Pedro Lenz glaubt, dass es einen tieferen gesellschaftlichen Grund gäbe: „In der Schweiz sind Fehler so verpönt wie wohl nirgendwo sonst auf der Welt“, schreibt er. Das Vermeiden von Fehlern gehöre zu nationalen Haupttugenden. „Da darf es uns nicht weiter wundern, wenn wir uns selbst im Fussball auf jener Position am wohlsten fühlen, auf der am wenigsten Fehler toleriert werden.“ Dennoch passieren auch den Schweizern Fehlgriffe – und dies eigentlich nicht selten. Die Süddeutsche Zeitung lästerte jüngst über Roman Bürki nach dem Spitzenspiel in München: „Jeder Torhüter hat einen sogenannten Signature-Move, zum Beispiel: Toni Schumachers Karatesprung, oder: Manuel Neuers Grätsche an der Mittellinie. Der Schweizer Bürki hatte bis Sonntag noch keinen. Nun darf er Patent anmelden auf: Den Hampelmann. Performte ihn beim 0:1 durch Müller noch unsicher, perfektionierte ihn beim 1:3 durch Lewandowski: Hände nach oben, Beine gespreizt.“

„Ein neuer Typ Schweizer Goalie“

Zu einem anderen Ergebnis in der Analyse kommt die Neue Zürcher Zeitung. Sie hat das Phänomen der Schweizer Torhüter ebenfalls über mehrere Seiten ausgebreitet. Eine Schlüsselfigur spielt dabei offenbar Patrick Foletti. Er ist seit 2009 Torhüterverantwortlicher beim Schweizer Fussball Verband (SFV) und führte in allen nationalen Nachwuchsmannschaften einen „neuen Schweizer Goalie-Typ“ ein. Dieser sollte agieren und nicht nur reagieren. Er sollte offensiv mitspielen und Angriffssituationen schnell auslösen können. Sommer und Bürki gehörten zu den Ersten, die nach diesem Konzept ausgebildet wurden – und starteten sehr früh durch.

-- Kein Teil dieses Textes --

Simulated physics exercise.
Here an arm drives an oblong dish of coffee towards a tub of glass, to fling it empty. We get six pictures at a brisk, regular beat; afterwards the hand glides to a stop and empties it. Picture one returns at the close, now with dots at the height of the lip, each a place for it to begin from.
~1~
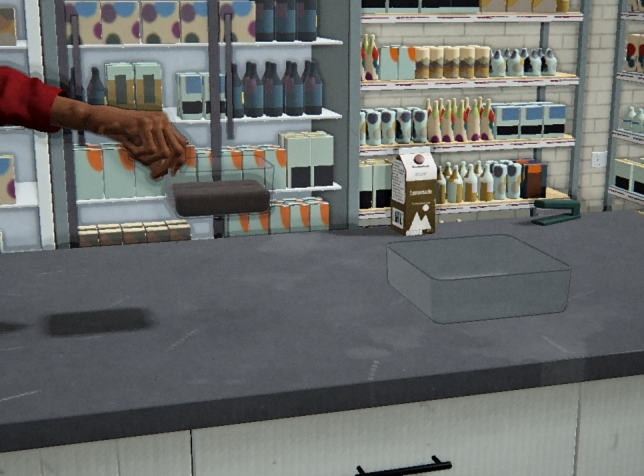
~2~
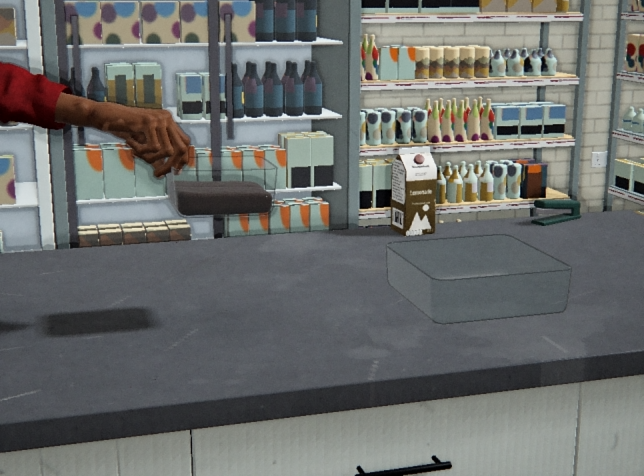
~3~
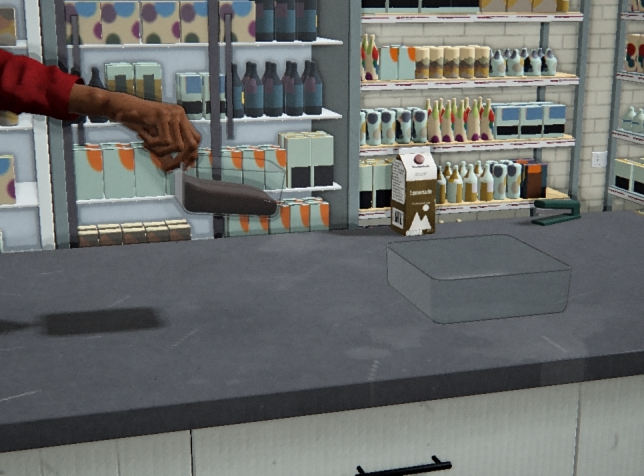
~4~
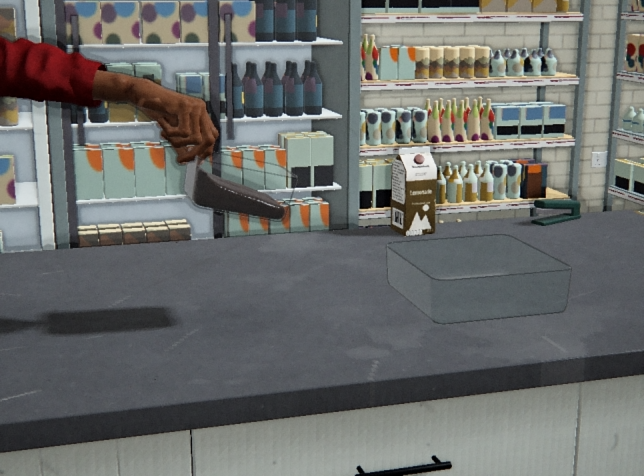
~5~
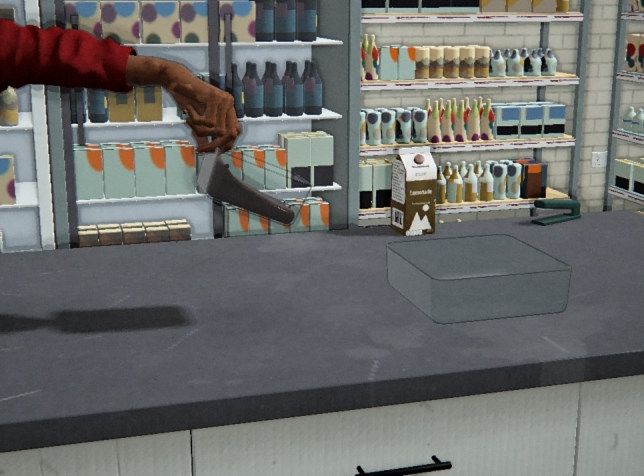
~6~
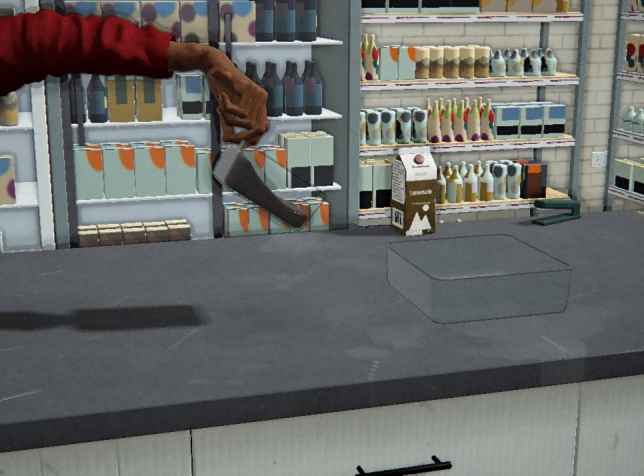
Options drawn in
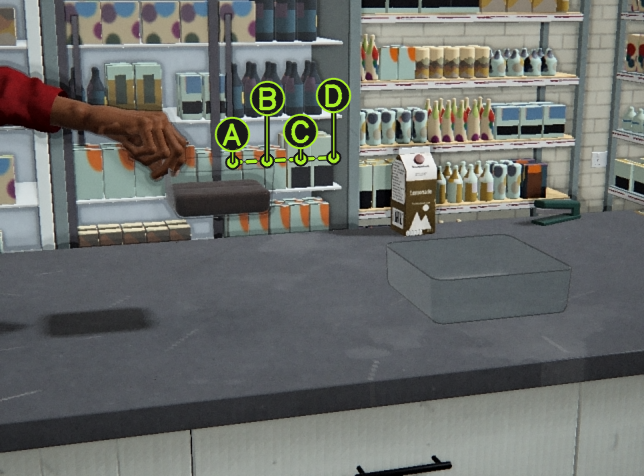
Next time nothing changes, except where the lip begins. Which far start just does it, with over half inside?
A will do.
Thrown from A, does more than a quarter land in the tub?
Yes, it does.
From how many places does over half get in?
All four.
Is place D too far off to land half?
No.
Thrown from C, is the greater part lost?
No.
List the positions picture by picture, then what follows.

Die Statistik lügt nicht – Schweizer nur Mittelmass

Schaut man sich nun die Statistik an und vergleicht die Leistungen der Schweizer in der Bundesliga, so sind sie Mittelmass: Die durchschnittliche Kicker-Benotung der ersten 10 Spielrunden gibt kein eindeutiges Bild über die Schweizer Qualität. Hitz aus Augsburg führt auf Platz 6 die Schweizer Gruppe an, der Durchschnitt der fünf Schweizer Goalies liegt bei 2.99. Die zehn deutschen Torhüter kommen auf einen Schnitt von 2.84. Ganz vorne im Ranking sind Fährmann (FC Schalke) vor Karius (Mainz). Immerhin liegen hinter den Schweizern noch andere Torhüter: Finnen, Norweger, Österreicher und Polen. Sie haben im Schnitt eine schlechtere Benotung.